Des salamandres s’agitaient entre les pierres du muret ; elles s’extrayaient des fentes en se tortillant, quand le soleil frappait les pierres de front, et elles regardaient paresseusement autour d’elles. Elles sortaient en rampant des crevasses humides et clignaient des yeux, avant de regagner la sécurité des fentes et des plis de terre. Certaines étaient noires comme de l’ébène, d’autres possédaient des traces fantastiques de courbes émeraude et fuchsia. Des éclairs de lumière dorée zébraient leurs flancs, et certaines arboraient également des masques rouges.
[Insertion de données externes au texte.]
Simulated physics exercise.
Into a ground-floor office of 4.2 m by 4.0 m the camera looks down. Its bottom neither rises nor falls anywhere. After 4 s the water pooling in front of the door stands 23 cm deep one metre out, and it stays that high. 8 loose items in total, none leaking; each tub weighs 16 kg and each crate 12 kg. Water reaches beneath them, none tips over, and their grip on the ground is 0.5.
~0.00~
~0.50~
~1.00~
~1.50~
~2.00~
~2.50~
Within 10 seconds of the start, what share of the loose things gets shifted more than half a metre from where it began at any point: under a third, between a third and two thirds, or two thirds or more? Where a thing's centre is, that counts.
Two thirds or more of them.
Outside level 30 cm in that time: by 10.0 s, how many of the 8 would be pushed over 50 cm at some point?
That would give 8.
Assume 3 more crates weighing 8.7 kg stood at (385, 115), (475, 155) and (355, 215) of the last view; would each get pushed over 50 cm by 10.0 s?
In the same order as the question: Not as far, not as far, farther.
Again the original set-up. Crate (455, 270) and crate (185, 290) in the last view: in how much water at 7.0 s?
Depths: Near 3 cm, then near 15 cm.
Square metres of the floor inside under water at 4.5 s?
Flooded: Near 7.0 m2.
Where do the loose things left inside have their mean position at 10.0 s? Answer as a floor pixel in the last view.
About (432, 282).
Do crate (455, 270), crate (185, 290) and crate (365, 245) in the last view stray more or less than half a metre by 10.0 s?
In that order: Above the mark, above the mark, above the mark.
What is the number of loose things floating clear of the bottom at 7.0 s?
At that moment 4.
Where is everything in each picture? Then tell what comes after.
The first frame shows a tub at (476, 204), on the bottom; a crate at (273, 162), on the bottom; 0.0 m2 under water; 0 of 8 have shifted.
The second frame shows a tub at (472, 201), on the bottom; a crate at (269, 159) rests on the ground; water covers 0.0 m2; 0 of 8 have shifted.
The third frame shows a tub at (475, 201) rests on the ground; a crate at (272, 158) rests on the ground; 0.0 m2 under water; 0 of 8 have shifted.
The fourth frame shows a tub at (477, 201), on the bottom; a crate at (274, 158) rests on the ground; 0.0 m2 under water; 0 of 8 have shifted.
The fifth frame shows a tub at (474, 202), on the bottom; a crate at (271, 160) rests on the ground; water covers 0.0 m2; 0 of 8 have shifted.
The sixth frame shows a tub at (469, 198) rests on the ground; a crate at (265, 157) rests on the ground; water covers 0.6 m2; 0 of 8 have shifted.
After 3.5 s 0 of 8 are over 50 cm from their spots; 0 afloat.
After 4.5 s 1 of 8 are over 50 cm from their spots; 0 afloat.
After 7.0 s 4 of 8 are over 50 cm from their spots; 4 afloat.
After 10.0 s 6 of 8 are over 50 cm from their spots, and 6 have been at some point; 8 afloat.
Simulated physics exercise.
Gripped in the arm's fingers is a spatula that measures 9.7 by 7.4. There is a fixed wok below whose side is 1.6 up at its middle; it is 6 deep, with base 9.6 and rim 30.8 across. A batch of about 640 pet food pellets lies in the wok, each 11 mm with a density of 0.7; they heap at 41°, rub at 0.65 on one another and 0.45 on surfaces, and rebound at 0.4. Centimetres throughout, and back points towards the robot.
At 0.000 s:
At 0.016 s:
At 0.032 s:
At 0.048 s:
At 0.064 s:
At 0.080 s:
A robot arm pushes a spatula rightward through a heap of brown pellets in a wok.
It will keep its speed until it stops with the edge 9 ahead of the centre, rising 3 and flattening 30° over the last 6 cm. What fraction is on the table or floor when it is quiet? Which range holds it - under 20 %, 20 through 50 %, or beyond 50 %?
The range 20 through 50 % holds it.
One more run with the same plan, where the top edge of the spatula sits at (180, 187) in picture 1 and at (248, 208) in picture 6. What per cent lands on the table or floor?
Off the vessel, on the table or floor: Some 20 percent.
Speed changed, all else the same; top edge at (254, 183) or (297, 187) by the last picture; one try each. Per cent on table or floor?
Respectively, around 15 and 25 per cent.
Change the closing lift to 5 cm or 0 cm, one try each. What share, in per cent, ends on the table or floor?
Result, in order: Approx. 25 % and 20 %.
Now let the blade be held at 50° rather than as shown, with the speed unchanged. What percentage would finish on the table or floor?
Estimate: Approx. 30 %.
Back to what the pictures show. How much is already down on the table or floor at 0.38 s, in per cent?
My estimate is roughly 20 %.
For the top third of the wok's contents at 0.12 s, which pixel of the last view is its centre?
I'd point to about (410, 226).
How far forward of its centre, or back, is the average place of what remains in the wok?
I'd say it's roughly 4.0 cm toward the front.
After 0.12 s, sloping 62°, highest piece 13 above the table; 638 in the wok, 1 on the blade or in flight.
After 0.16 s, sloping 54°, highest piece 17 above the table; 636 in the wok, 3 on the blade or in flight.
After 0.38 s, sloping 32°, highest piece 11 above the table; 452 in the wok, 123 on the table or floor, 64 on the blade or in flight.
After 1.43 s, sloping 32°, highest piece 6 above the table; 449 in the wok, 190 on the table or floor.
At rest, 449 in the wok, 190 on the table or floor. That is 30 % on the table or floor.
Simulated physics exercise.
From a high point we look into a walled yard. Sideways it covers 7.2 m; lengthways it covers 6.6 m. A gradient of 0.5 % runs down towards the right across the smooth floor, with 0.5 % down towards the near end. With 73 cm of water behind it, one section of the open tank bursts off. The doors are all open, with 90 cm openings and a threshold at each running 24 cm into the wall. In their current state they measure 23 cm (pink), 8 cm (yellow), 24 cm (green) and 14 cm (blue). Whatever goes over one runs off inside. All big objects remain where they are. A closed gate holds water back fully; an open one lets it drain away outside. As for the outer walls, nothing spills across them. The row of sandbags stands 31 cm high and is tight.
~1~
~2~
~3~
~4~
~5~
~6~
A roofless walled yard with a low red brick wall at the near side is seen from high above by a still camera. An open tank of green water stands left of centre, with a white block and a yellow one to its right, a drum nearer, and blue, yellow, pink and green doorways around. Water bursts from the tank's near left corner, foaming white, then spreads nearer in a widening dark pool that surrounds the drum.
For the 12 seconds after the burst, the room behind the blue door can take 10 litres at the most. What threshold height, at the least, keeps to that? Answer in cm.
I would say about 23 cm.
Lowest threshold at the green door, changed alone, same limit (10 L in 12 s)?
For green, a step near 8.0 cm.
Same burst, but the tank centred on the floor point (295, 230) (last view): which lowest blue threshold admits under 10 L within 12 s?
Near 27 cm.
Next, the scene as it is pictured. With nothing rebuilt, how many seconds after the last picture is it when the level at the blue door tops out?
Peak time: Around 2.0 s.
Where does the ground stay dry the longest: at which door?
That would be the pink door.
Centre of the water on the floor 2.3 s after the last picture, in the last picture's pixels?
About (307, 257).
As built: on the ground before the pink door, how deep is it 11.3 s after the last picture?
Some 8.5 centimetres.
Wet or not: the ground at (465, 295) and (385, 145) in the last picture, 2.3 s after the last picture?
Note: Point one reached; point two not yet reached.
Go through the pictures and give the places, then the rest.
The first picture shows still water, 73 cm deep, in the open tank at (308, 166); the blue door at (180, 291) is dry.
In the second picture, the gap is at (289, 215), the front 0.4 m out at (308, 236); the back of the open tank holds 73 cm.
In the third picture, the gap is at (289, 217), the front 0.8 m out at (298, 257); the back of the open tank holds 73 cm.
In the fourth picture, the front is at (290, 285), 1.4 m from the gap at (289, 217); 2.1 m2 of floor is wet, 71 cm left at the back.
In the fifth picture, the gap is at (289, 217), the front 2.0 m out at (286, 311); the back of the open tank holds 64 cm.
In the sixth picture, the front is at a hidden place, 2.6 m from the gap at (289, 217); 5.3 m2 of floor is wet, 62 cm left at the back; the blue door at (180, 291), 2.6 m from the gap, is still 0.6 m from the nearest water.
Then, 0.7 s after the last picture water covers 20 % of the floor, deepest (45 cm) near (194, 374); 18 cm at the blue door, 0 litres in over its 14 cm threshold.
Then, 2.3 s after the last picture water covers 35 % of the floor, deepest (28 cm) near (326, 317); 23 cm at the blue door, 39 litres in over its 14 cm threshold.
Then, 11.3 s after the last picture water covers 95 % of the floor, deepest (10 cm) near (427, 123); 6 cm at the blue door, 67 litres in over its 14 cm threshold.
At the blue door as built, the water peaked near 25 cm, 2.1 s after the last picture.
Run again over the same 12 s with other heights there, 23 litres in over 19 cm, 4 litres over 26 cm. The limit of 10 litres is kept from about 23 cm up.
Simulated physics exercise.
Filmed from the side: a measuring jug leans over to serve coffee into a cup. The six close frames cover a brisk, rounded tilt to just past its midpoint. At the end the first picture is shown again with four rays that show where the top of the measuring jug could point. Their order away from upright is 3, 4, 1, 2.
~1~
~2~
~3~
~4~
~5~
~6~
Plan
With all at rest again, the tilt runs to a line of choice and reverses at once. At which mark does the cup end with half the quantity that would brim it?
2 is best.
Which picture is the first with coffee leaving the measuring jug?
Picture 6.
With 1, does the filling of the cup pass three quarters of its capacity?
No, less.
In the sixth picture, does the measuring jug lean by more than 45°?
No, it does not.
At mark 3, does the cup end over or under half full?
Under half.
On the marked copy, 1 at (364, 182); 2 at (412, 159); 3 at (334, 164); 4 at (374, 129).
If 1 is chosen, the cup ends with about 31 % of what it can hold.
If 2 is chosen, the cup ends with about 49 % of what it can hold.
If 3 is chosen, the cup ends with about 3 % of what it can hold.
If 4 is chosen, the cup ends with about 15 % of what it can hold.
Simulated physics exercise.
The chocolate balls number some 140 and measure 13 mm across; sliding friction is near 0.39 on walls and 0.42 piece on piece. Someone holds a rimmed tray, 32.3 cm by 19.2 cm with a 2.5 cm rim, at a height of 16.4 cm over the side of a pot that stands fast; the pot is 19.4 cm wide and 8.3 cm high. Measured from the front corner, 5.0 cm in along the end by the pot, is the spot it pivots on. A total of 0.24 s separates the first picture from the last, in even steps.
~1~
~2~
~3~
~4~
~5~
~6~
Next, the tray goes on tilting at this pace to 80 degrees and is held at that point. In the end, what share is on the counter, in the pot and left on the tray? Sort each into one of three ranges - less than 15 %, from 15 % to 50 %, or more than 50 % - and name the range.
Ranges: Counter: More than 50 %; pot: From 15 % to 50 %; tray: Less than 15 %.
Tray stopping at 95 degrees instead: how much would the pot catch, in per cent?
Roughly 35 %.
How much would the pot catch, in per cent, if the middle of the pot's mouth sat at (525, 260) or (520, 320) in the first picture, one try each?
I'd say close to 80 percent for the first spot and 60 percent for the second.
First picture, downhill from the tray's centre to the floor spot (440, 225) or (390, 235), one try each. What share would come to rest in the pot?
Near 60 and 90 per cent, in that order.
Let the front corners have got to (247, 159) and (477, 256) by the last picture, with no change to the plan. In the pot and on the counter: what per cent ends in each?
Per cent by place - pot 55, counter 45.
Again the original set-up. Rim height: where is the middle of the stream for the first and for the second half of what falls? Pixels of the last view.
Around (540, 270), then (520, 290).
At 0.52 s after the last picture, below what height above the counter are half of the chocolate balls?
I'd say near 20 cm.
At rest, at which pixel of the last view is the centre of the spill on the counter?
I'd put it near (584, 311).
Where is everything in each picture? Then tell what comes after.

L’hiver, quand elles dormaient suspendues, l’humidité de leur peau gelait. Même leur sang se figeait en cristaux de glace pendant leur sommeil.

(…) Ces surgissements de couleurs vibrantes – l’étonnante fluorescence des salamandres, l’éclair électrique d’un petit oiseau jaune, les vagues de fleurs sauvages qui palpitaient vivement dans les champs, l’intérieur orange du cœur pourri des bûches, la brève incandescences des lichens après la pluie – tout ce monde de couleur, éphémère et fugitif, émergeant des tons familiers du noir et du blanc – tout cela, chaque fois qu’elle rencontrait un tel choc de couleurs, c’était comme si une partie d’elle-même se fendait et s’ouvrait pour lui offrir une plus grande capacité à sentir les choses.

La réapparition des couleurs apportait un sentiment vivifiant assez semblable, c’est ce qu’elle imaginait, à ce que devaient ressentir les salamandres au printemps quand les cristaux de glace figés dans leur sang fondaient de nouveau. Une sorte de pétillement, comme une gazéification, comme une illumination dans son propre sang à elle – une impression de jeunesse, ou bien de santé, un sentiment de vigueur ou d’amour.